Last weekend, in the midst of Washington, DC’s heat wave, a wax replica of the Abraham Lincoln Memorial installed on the lawn of Garrison Elementary School (just a couple miles northeast of the actual monument) started melting.

As the figure of Honest Abe sunk into his chair, his head slowly bending backwards, humorous photos of the sunstruck president started popping up on social media. Even the commissioner of the public-art project, CulturalDC, got in on the joke, posting an update on its website that reads: “Whether it’s the state of the union, the upcoming election or this record-level heat, we are all over it!” and “All that wax is leannnnnnnning back under the weight of 2024 and the state of our warming planet!”

Titled 40 ACRES: Camp Barker, the 6ft-tall, 3,000lb wax figure is a work by the Richmond, Virginia-based artist Sandy Williams IV, who is also an art professor at the University of Richmond. It is the third public installation of the artist’s 40 ACRES Archive: The Wax Monument series—giant wax-candle re-creations of public monuments to people like Robert E. Lee, Stonewall Jackson and Thomas Jefferson, with wicks meant to be lit by the public, transforming the sculptures over time.

Sandy Williams IV’s 40 ACRES: Camp Barker (2024) before the heatwave Photo: Courtesy CulturalDC

Williams has described their work as a means of creating “moments of communal catharsis” by uncovering “hidden legacies in common spaces”. The artist also makes smaller versions of their monument candles and sells them on their website for between $40 and $300.

“Traditionally, monuments are made to sit and collect a patina, as they withstand change, in an attempt to eternalise a particular reality,” Williams writes of their project. “I am interested in visualising change, and building monuments able to keep a living record of activity. By melting these wax versions of famous monuments, people are given agency over these forms that are normally (legally) untouchable.”

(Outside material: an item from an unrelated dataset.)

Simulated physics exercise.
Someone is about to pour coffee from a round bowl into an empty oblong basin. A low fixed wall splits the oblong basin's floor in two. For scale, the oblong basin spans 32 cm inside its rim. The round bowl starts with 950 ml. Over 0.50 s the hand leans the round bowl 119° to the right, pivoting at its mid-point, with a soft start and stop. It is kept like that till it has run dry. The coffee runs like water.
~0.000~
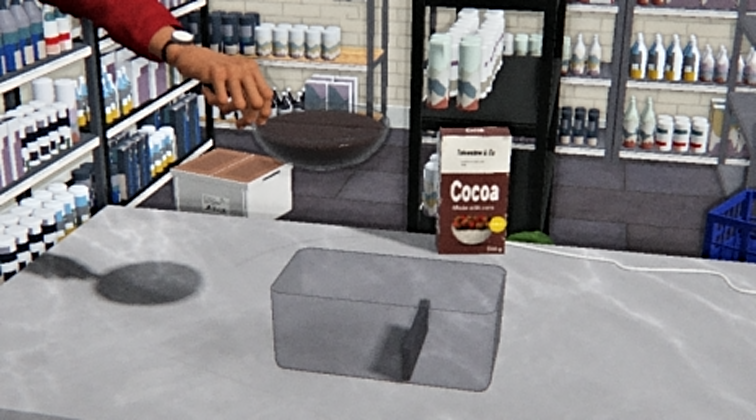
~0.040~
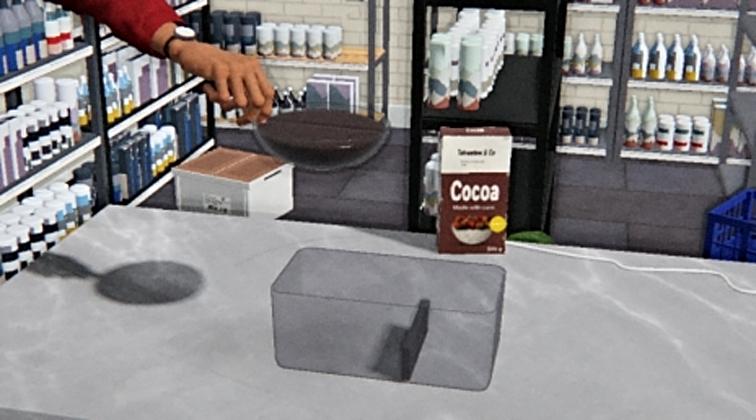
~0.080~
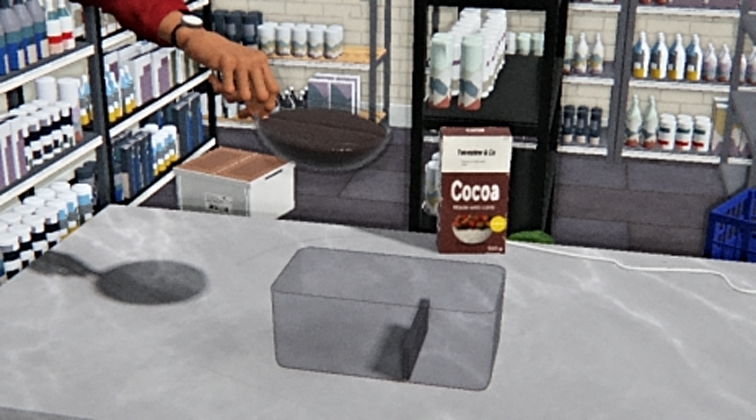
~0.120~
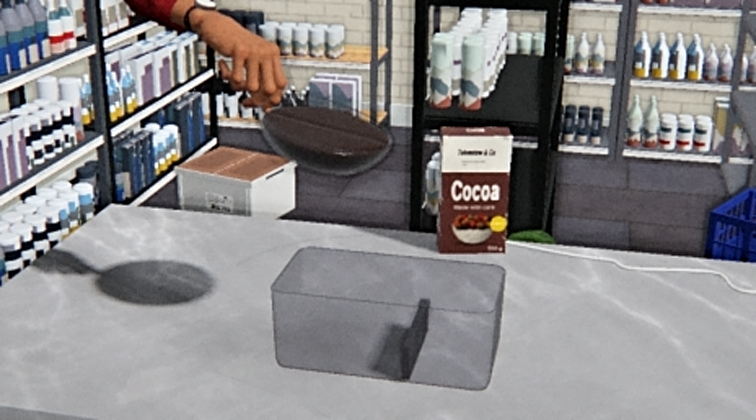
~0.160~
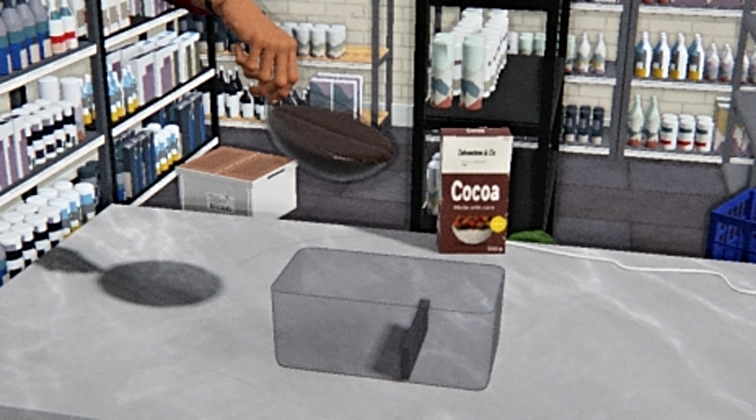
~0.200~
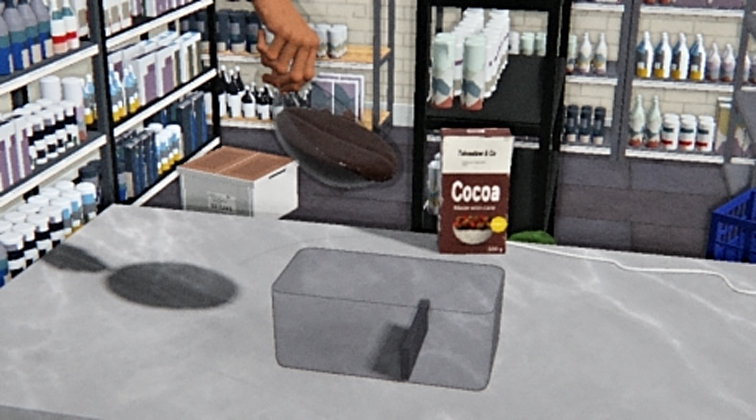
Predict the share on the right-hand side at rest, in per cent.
Roughly 38 per cent is past the wall.
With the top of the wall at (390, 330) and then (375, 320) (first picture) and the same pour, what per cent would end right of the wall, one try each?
First 60, then 70 per cent.
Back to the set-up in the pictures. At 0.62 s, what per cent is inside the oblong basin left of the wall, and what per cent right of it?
Some 48 per cent left and 30 right.
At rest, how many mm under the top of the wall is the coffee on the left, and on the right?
Some 38 mm on the left and 34 mm on the right.
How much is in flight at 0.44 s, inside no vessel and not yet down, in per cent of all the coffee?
About 30 per cent.
Then, 0.44 s in, the tilt is 115° and 0 per cent is still to pour, 35 is left of the wall and 36 right of it.
Then, 0.62 s in, the tilt is 119° and 0 per cent is still to pour, 48 is left of the wall and 30 right of it.
Then, 0.80 s in, the tilt is 119° and 1 per cent is still to pour, 47 is left of the wall and 33 right of it.
Then, 1.00 s in, the tilt is 119° and 0 per cent is still to pour, 53 is left of the wall and 37 right of it.
Finally, 53 per cent lies left of the wall, 38 right of it and 9 outside.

40 ACRES: Camp Barker takes the first part of its name from the unfulfilled promise after the US Civil War that formerly enslaved people would receive “40 acres and a mule” as a form of reparations. The second part refers to the “contraband camp”—a refugee camp for formerly enslaved people during the Civil War—that used to occupy the land where Garrison Elementary now stands. Camp Barker was “the largest freedmen’s community in DC”, according to the artist, and President Lincoln, who was responsible for establishing it, would often stop by and visit with the people who lived there.

Residents of Camp Barker prepare for Abraham Lincoln’s visit in this photograph by Mathew Brady, taken around 1860–65 Courtesy National Archives and Records Administration

Installed at the school in February, this was the second iteration of Williams’s Lincoln sculpture. The first, which was placed on the lawn last September, met a similar fate of melting—albeit under very different circumstances.

“The first one we made had, like, a hundred wicks,” Williams told Matt Stieb at New York Magazine. “It was not meant for people to light them all at once, but before we had our unveiling and explained the intended community engagement, people found the sculpture without any sort of prompt. They just noticed it had wicks, then they lit all of the wicks and left it melting for days. So when we came back to have the unveiling, it was already half-melted and headless. We were asked to recast and make a second version that only had ten wicks.”

Williams was surprised that this new version of 40 ACRES: Camp Barker, made of wax with a melting point of 140°F (60°C), was so thoroughly liquified by the weather.

“I always joked that when the climate got worse, and we were living in weather hot enough to melt these sculptures, that this work would then become environmental art. I did not expect for that day to be this past weekend,” they told Newsweek’s Marni Rose McFall. “Something in the universe bigger than me has now melted this sculpture twice, and I think it was important that these were unplanned public events versus staged gallery or museum performances.”

While the sculpture is scheduled to stay at the school until 30 September, Williams and CulturalDC are letting Garrison Elementary’s principal decide whether to remove it early.

“Our staff has purposely removed Lincoln’s head to prevent it from falling and breaking,” CulturalDC notes in the project update on its website. “We can’t guarantee he’ll be sitting up straight for the months ahead, but who really will be?”